Again, this is nothing new. But the most frustrating and dangerous aspect of Fox's existence is the public's widespread acceptance of the network and the treatment of Fox as a serious and legitimate news network. As the insider stated in the Media Matters piece, "You'd think that people would wise up, but they don't." This is exacerbated by the DC media's legitimization of Fox and their defense of Fox as one of their own:





The former insider admits to being perplexed in late 2009 when the Obama White House called out Murdoch’s operation as not being a legitimate new source, only to have major Beltway media players rush to the aid of Fox News and admonish the White House for daring to criticize the cable channel.
“That blew me away,” says the source, who stresses the White House’s critique of Fox News “happens to be true.” 
There is a reason why the other media outlets rushed to Fox's defense: because like the other media outlets, Fox is a Serious Network, and an attack on one of them is an attack on all of them. It's the groupthink mentality of protecting the holy fraternity of Beltway journalists, and the other DC media giants would never align themselves with or investigate the claims of a Democratic administration, because that would be biased. And major media outlets collectively shit themselves at the very thought of being labeled as liberally biased. That and investigating or running stories against the objectivity of Fox News would require actual investigative journalism and the presentation of facts, and it is much more sexy and interesting and flashy to cover the BIG POLITICAL STORY of the latest from Sarah Palin's Facebook or Twittertwat account, midwest/northeast snow storms, and falling over themselves to book Republicans on Sunday news shows, because never in our lives has hearing weekly from the loser of a presidential election been so important or popular.

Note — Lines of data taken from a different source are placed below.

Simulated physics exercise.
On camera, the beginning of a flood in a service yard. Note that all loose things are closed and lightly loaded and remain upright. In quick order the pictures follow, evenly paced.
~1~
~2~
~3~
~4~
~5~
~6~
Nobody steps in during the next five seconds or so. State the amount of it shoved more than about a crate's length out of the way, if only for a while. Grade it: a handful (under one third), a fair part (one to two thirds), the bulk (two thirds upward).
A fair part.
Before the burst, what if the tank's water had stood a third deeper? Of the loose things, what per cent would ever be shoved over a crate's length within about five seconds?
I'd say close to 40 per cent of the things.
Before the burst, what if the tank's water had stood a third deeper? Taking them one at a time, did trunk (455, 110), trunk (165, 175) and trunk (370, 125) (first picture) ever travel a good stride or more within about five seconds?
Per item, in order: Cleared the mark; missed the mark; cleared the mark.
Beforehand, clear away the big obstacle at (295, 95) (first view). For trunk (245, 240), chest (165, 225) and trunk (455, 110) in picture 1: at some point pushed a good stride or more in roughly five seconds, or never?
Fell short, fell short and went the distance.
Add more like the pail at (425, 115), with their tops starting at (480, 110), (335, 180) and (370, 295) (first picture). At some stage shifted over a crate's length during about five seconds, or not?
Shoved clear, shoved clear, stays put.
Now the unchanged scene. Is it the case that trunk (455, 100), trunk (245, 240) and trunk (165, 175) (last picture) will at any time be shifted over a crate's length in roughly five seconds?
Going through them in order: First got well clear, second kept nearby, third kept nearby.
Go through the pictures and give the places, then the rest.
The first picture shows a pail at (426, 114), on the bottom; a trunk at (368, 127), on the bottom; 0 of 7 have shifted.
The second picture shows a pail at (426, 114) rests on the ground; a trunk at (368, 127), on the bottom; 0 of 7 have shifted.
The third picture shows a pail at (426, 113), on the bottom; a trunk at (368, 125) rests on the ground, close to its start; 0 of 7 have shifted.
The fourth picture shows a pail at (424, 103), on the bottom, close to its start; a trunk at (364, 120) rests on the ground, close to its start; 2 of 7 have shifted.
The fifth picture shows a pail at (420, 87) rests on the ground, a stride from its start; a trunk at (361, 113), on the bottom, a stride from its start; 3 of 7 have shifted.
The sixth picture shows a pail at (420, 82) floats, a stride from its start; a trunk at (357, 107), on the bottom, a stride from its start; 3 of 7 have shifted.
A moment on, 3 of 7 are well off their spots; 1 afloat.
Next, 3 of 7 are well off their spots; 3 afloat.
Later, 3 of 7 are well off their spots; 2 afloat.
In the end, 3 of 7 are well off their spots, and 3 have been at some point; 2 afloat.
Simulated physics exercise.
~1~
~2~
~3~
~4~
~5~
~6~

To wit, the White House is doing itself (and the nation) no favors either. Shortly after leveling claims of Fox's illegitimacy, the White House backed down amidst the outrage and criticism from the media and among other things, began once again granting interviews to Fox. Like this one:
Obama said that he thought all the news media needed to "give people the facts" in a more unvarnished way, and to give less attention to sensational or conflict-driven stories. O'Reilly then asked if Obama thought Fox News was fair to him.
"I would say that the news guys try to do a good job," he said. "Fox News has a point of view. There's nothing wrong with that."
"Do you respect it?" O'Reilly asked.
"Absolutely," Obama said.
There are, in fact, plenty of things wrong with it, and they are never going to do Obama any favors or anything other than undermine him and spit in his face at every opportunity, so it's a little irritating to see such a sycophantic response to that question. 

Since the Beltway media fraternity will never take issue with Fox, Matt Taibbi had a good piece a while back that included a paragraph about how one might begin to unwind Fox's influence:
I'm beginning to wonder why effective boycotts against these hate-media channels, and particularly Fox, haven't been organized yet. Why not just pick out one Fox advertiser at random and make an example out of it? How about Subaru and their unintentionally comic "Love" slogan? I actually like their cars, but what the fuck? How about Pep Boys and that annoying logo of theirs? Just to prove that it can be done, I'd like to see at least one firm get blown out of business as a consequence of financially supporting the network that is telling America that its black president wants to kill white babies. Isn't that at least the first move here? It's beginning to strike me that sitting by and doing nothing about this madness is not a terribly responsible way to behave.
I would tend to agree that doing nothing is increasingly becoming an untenable option, but Americans can hardly be bothered to get off of their fat asses to vote, let alone take up a boycott against Fox's advertisers. And it's not difficult; there is good precedent for this. In Beck's case, most advertisers simply grew uncomfortable and pulled their support of their own accord in response to his baseless and incredibly batshit stupid rhetoric. Toppling Beck's show would be just the start (since he is the "opinion" portion of the network and not "news"), but it has to start somewhere.